Several charter companies from countries including Haiti, the Dominican Republic, Colombia, the United States and Mexico now fly into Nicaragua. Nicaragua’s aviation agency website lists EuroAtlantic Airways, Air Century, Sunrise Airways, Sky High Aviation Services, Magnicharters, Eurus Private Air and IBC Air as some of the charter airlines that fly into the country.

Haitian-owned Sunrise Airways, which recently launched direct flights between Miami and Haiti’s two international airports, doesn’t fly to Managua, but the company’s founder, Philippe Bayard, and executive director, Sébastien Bayard, told the Herald they rent out their leased aircraft for the route.

“We don’t sell tickets.
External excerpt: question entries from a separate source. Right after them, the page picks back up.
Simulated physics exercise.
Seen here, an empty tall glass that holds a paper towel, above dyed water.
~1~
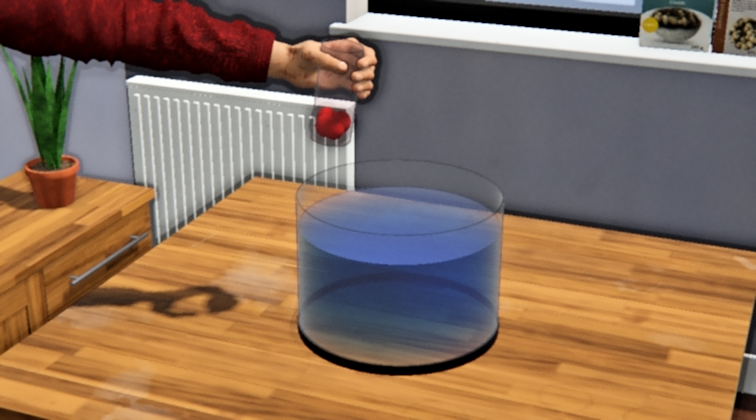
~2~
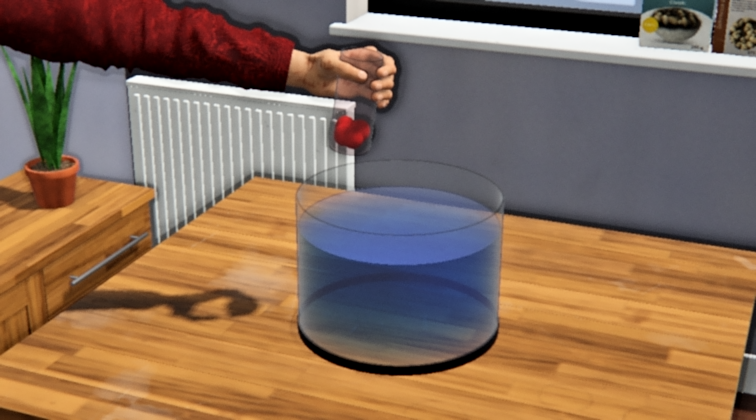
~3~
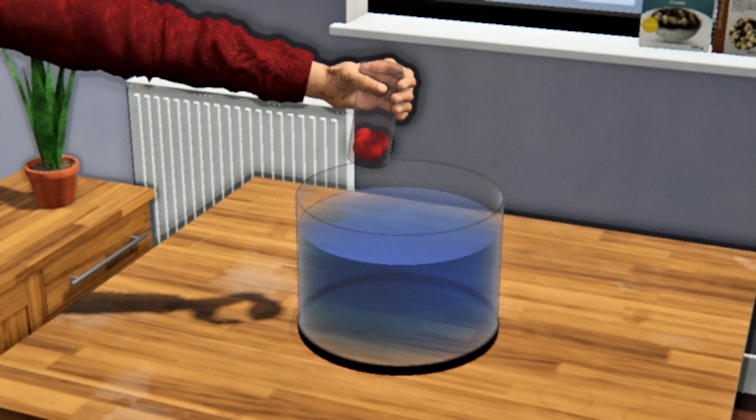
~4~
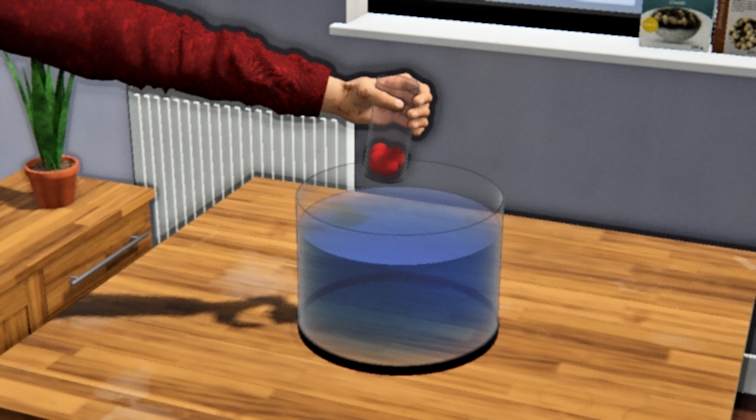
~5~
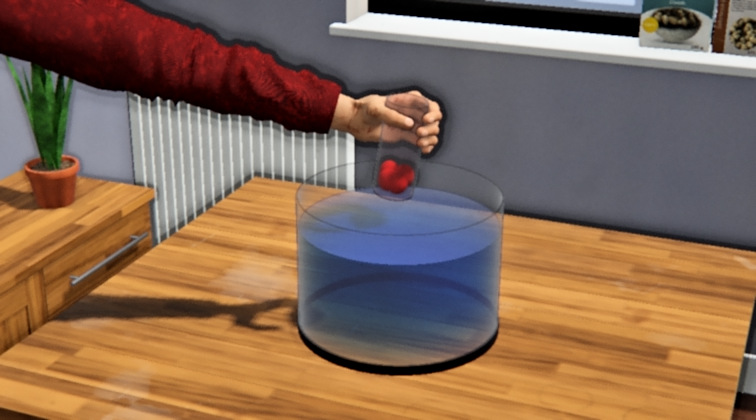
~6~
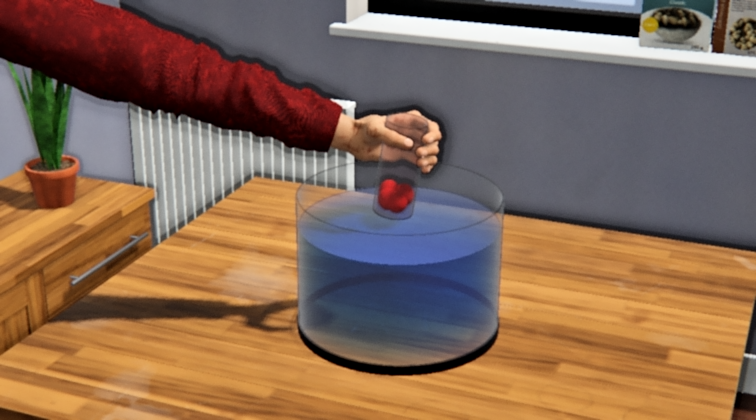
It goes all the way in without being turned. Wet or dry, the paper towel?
Under the surface the paper towel gets soaked.
Soon after, the tall glass enters the dyed water.
Later, dyed water pours in as the air escapes.
In the end, the tall glass is under, flooded, and the paper towel is wet.
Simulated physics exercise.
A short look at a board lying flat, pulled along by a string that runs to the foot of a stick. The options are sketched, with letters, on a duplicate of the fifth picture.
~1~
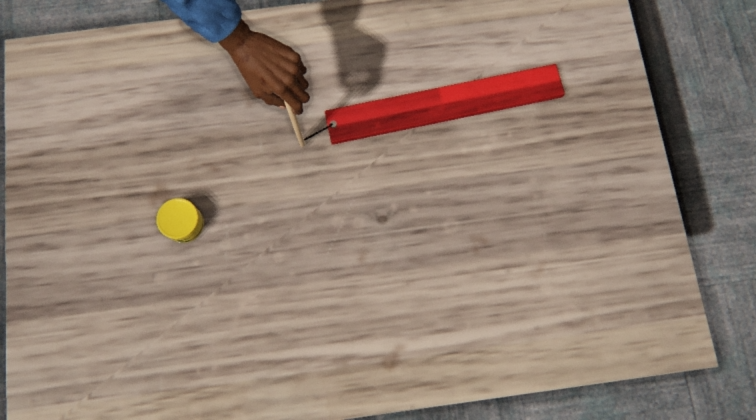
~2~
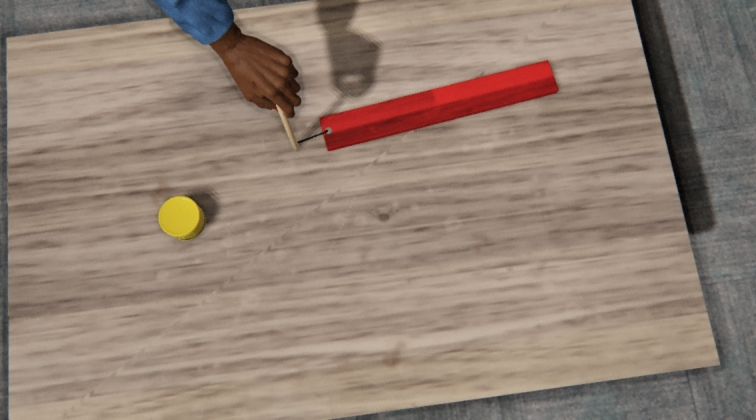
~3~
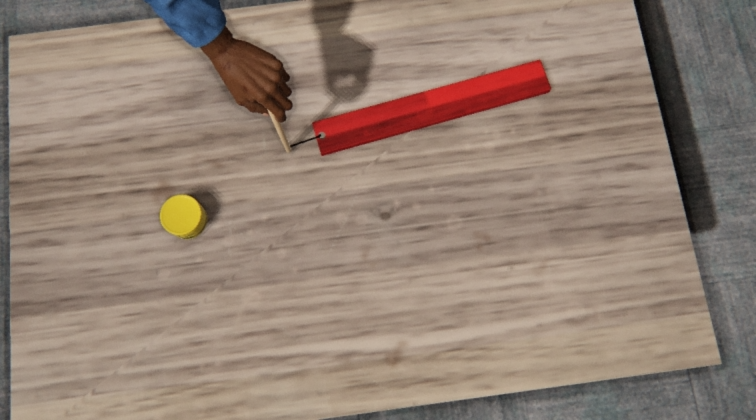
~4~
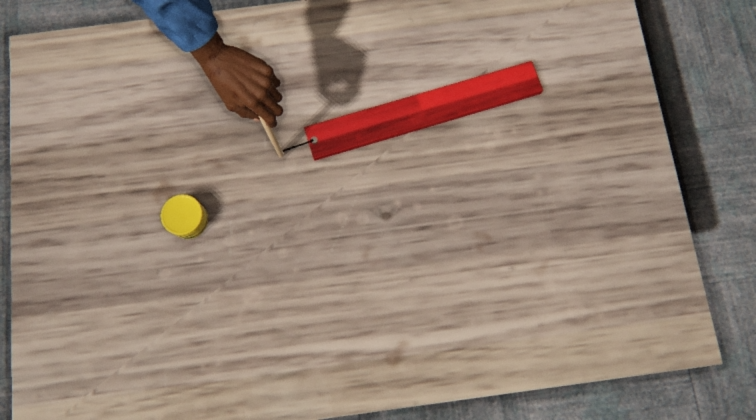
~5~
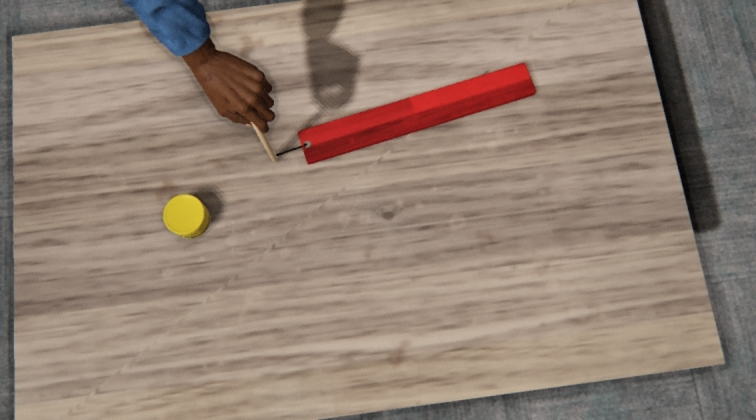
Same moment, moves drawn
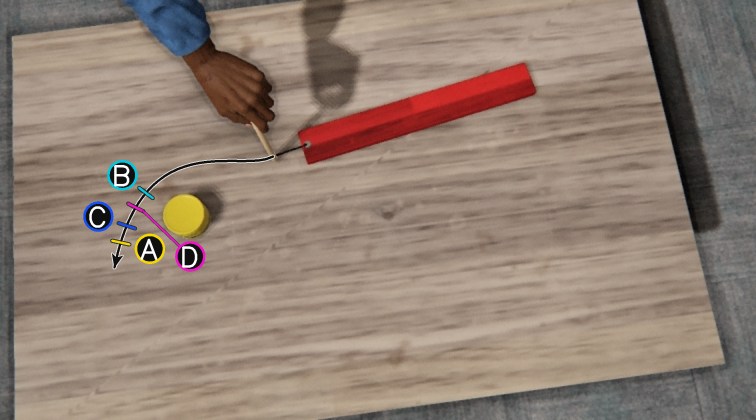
On a wood-grained tabletop, a hand holding a short stick draws a long red board slowly leftward and slightly toward the bottom by a dark string, while a yellow tub stays in place to the left.
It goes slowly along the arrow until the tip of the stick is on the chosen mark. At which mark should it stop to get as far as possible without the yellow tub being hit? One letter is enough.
All is well up to B.
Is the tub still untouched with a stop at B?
For that mark, yes.
On the copy, A at (121, 243); B at (146, 193); C at (126, 226); D at (136, 208); the route from (273, 156) via (165, 176) to (115, 267).
On B. First, foot of the stick (227, 162), middle of the board (375, 123).
Then, foot of the stick (181, 168), middle of the board (330, 133).
Finally, foot of the stick (147, 193), middle of the board (293, 145); nothing has been touched.
By contrast, A is too far, the tub has been hit; C is too far, the tub has been hit; D is too far, the tub has been hit.
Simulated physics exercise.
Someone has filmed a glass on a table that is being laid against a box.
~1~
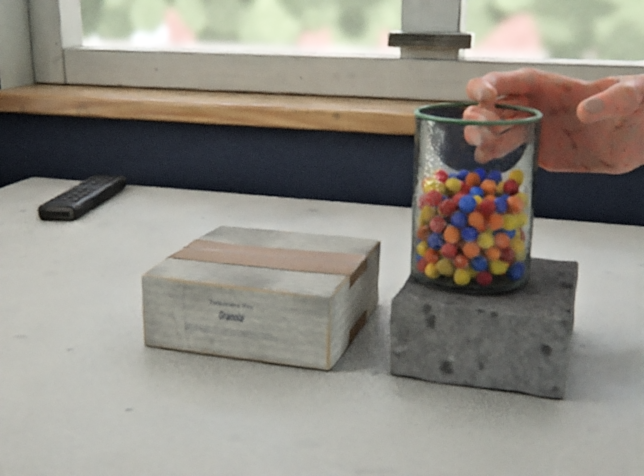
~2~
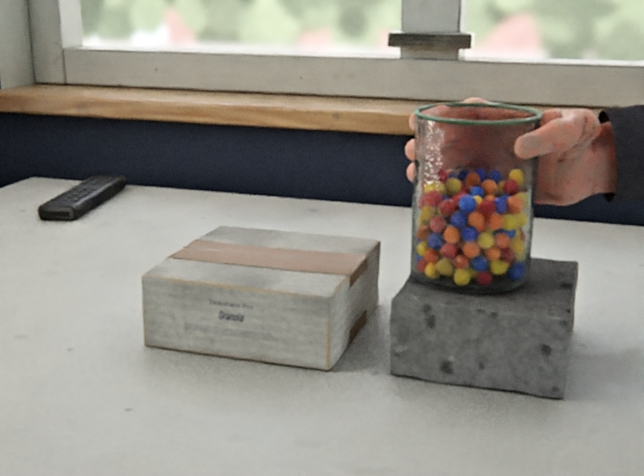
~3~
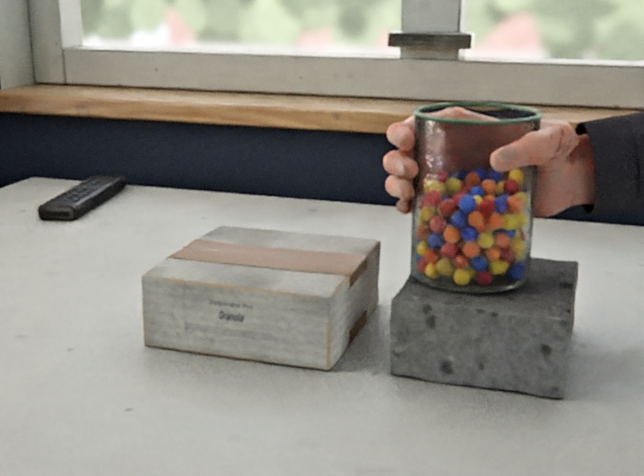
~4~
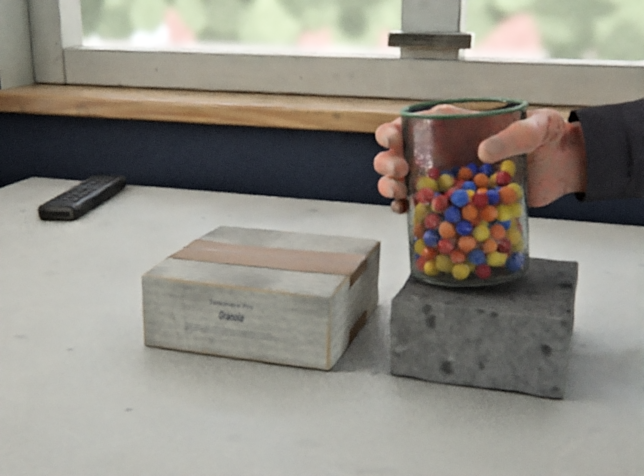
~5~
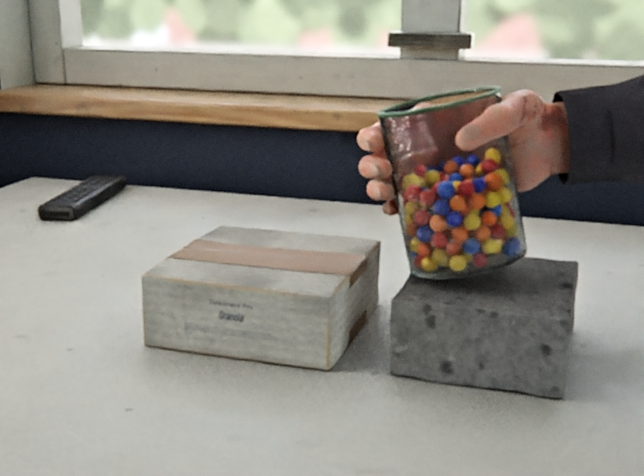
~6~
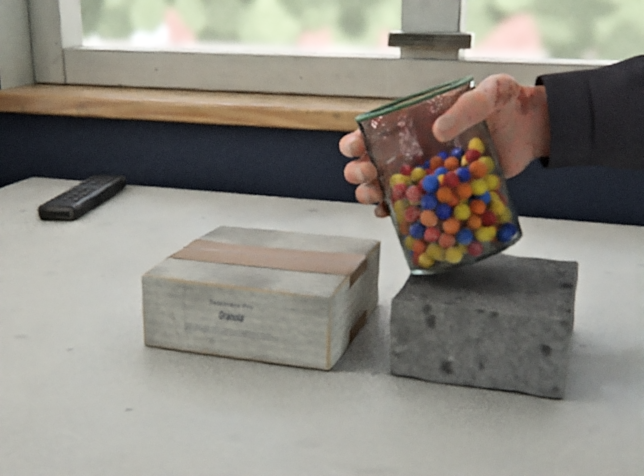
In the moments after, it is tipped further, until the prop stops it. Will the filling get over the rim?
What is in the glass runs out, at least in part.
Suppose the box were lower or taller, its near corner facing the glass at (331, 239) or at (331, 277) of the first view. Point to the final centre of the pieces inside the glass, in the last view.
Around (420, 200) in the first try, (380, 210) in the second.
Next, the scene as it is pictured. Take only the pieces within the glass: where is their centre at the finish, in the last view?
Around (350, 238).
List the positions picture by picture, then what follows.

We don’t even know the ticket prices,” Sébastien Bayard said. “Many agencies are just contracting aircraft.”

One administrator at Fort Lauderdale-based IBC Air told the Herald that brokers who book the charter flights deal directly with the passengers. Meanwhile, IBC gets the permits needed to bring the aircraft into and out of Nicaragua. The administrator said she had noticed an uptick in demand for flights to Nicaragua from Haiti in the last two months.

Emilio Gonzalez, a former U.S. Citizenship and Immigration Services director who has long followed the Managua-bound charter flights out of Cuba, said “Nicaragua’s role is key” in the ongoing migration crisis.

“None of those hundreds of thousands of Cubans would have reached the U.S. without Nicaragua,” he said.

Gonzalez described Venezuela, Cuba and Nicaragua as “state-sponsored human traffickers,” where the governments benefit financially from the traveling migrants.

“Cuba, Venezuela and Nicaragua are receiving tremendous amounts of money for simply doing nothing,” said Gonzalez, adding that several transit countries in the region are “enriching themselves from the misery of others.”

“It’s the worst-kept secret,” he added. “There are even travel agencies in the U.S. that book those flights and make a lot of money.”